How to Kill Your Darlings and Get Away With It

(First published on ThanetWriters.com on 2017/11/30 by Connor Sansby)

“Kill Your Darlings” is one of the most common pieces of writing advice given. It refers to trimming out elements of your writing that do not benefit the reader’s understanding of the world, plot or characters.

Many novice writers, upon hearing the phrase, often misattribute the advice to killing off characters. Sure, killing off a character you love writing can generate emotional weight, but it can be pointless. There’s plenty of reasons to kill characters; “just because” isn’t one of them. The unwarranted murder of a character the audience has grown attached to is an unnecessarily manipulative tactic and reveals weakness in your writing.

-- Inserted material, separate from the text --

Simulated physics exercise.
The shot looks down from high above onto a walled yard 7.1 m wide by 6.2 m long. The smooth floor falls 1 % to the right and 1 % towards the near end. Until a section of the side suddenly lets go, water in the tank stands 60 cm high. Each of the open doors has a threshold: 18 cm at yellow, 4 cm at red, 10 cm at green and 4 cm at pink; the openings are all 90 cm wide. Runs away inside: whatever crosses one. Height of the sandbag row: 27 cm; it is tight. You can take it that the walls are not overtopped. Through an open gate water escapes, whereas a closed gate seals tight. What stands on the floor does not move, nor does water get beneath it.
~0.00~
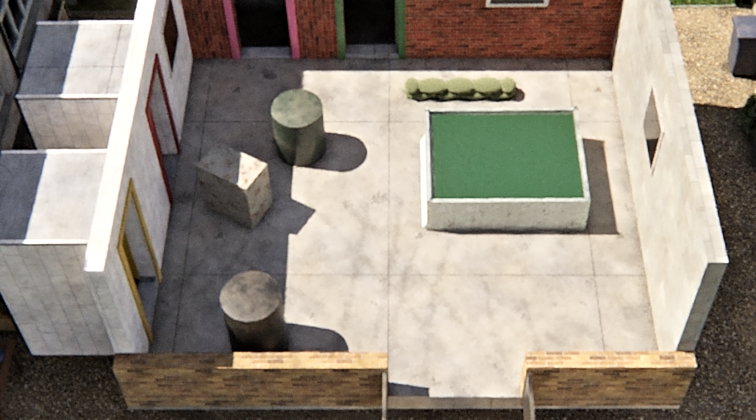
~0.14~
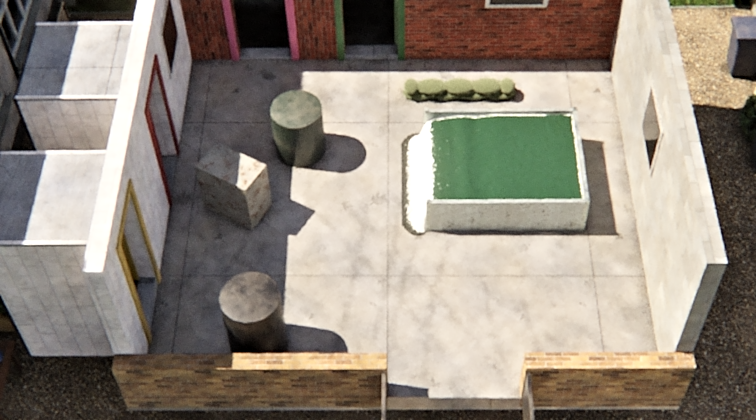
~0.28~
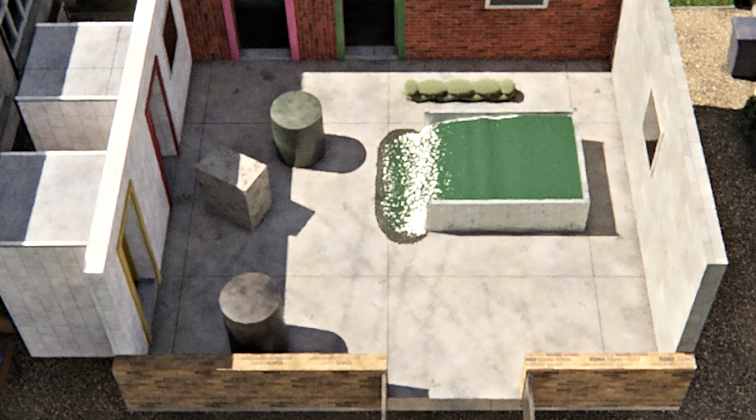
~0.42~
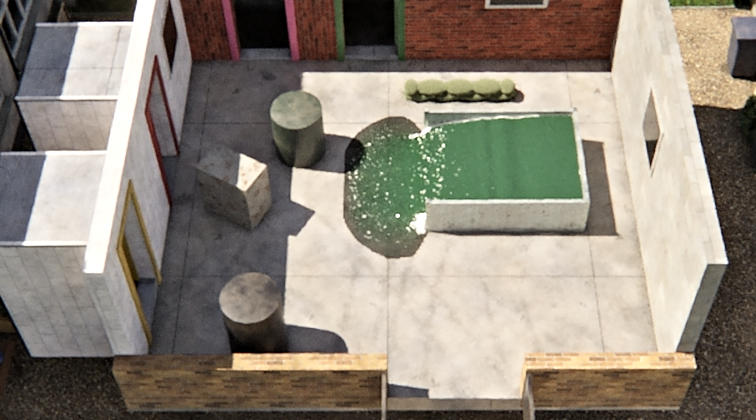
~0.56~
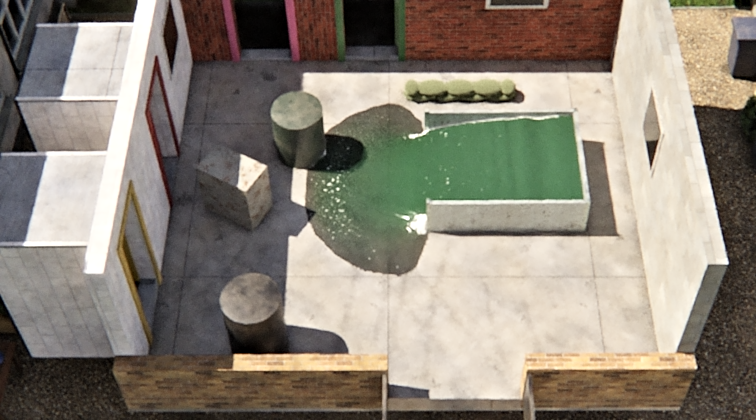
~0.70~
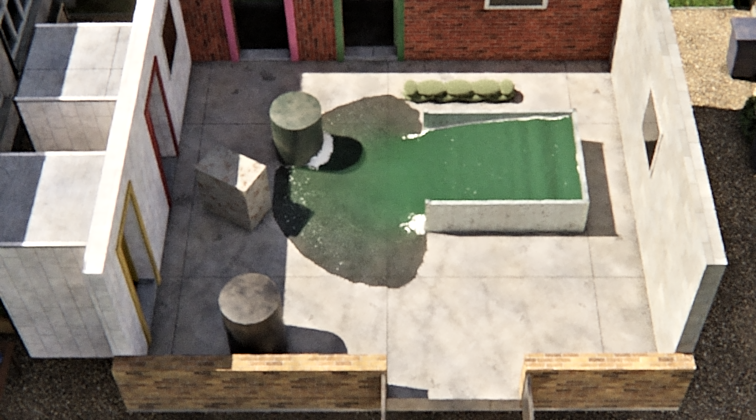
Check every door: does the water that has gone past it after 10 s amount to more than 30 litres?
The yellow door is going to hold within the limit, the red door is going to break the limit, the green door is going to hold within the limit, the pink door is going to break the limit.
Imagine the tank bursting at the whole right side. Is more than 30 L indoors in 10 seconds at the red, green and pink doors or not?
Then: Red short of it, green short of it, pink short of it.
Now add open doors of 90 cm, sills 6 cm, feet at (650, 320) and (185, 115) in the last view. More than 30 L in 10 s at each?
Within it, exceeded.
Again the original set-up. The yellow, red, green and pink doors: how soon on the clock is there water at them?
Yellow: 1.8 s; red: 1.2 s; green: 1.8 s; pink: 1.6 s.
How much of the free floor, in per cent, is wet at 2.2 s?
Wet share: Near 45 percent.
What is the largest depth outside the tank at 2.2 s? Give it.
Roughly 33 cm.
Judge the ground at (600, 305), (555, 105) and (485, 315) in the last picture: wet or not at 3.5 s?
Listed in sequence, the spots are bone dry, bone dry and bone dry.
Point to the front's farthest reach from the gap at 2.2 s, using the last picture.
Somewhere about (146, 371).
After 1.4 s water covers 30 % of the floor and is deepest (36 cm) near (265, 196); yellow door not reached, red door 4 cm at the sill, 1 L in, green door not reached, pink door not reached.
After 2.2 s water covers 45 % of the floor and is deepest (33 cm) near (276, 205); yellow door 16 cm at the sill, 0 L in, red door 6 cm at the sill, 15 L in, green door 2 cm at the sill, 0 L in, pink door 8 cm at the sill, 6 L in.
After 3.5 s water covers 50 % of the floor and is deepest (30 cm) near (157, 382); yellow door 19 cm at the sill, 0 L in, red door 7 cm at the sill, 45 L in, green door 9 cm at the sill, 1 L in, pink door 13 cm at the sill, 41 L in.
After 6.0 s water covers 75 % of the floor and is deepest (15 cm) near (243, 187); yellow door 13 cm at the sill, 4 L in, red door 11 cm at the sill, 67 L in, green door 9 cm at the sill, 4 L in, pink door 7 cm at the sill, 105 L in.
After 10.0 s water covers 95 % of the floor and is deepest (10 cm) near (611, 244); yellow door 5 cm at the sill, 4 L in, red door 4 cm at the sill, 104 L in, green door 5 cm at the sill, 4 L in, pink door 5 cm at the sill, 117 L in.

Darlings refer to the aspects of your writing that you may be proud of but ultimately do not serve the piece. Having a darling in the first place isn’t a flaw. Sometimes it can be one chapter that has become tonally inconsistent with the rest of the work. It’s okay to enjoy that piece but you have to be strong and slice it out from the rest of the work, to ensure the rest survives. It’s worth remembering we don’t write for the writer, we write for the reader. Everything we lay out is meant to be for them. Just because you enjoy something, it doesn’t mean it has to be there.

Some writers will labour over removing paragraphs and chapters because they put a lot of work into them. This isn’t a good enough reason to leave it in. Writing can be an easy task, but no one finds editing a breeze. This is why we make new drafts and why books evolve over time.

So how do you find darlings? There are a few different ways to pick them out. The easiest option is to give your work to a writing group or selection of beta-readers that you know will give you honest feedback. Just because you’re proud of something, doesn’t mean other people have to like it. The advice given is offered because they want your book to shine, not because they want to pick apart your work. A good thing to consider is if your reaction to receiving criticism is to leap to its defence; maybe you’ve found a darling that needs putting to rest.

Deleting them can be hard, though. I believe in saving everything. I reread that junk-yard periodically and dig through to find salvageable material. Often new stories rise from the ashes of old ones or the chapter that didn’t fit in a previous story is perfect for another.

Once you’ve stashed your darling away, give your manuscript another look. Find what needs patching now and get to work on that second draft. Be honest, reread the sections you took a scalpel to and when you can see why you trimmed the fat; write a new version. Don’t be stubborn and rewrite the original, take the advice you’ve been given onboard and try to empathise.

Having darlings doesn’t make you a bad writer—we all have them—but being able to spot them and react will make you all the stronger as a writer down the line.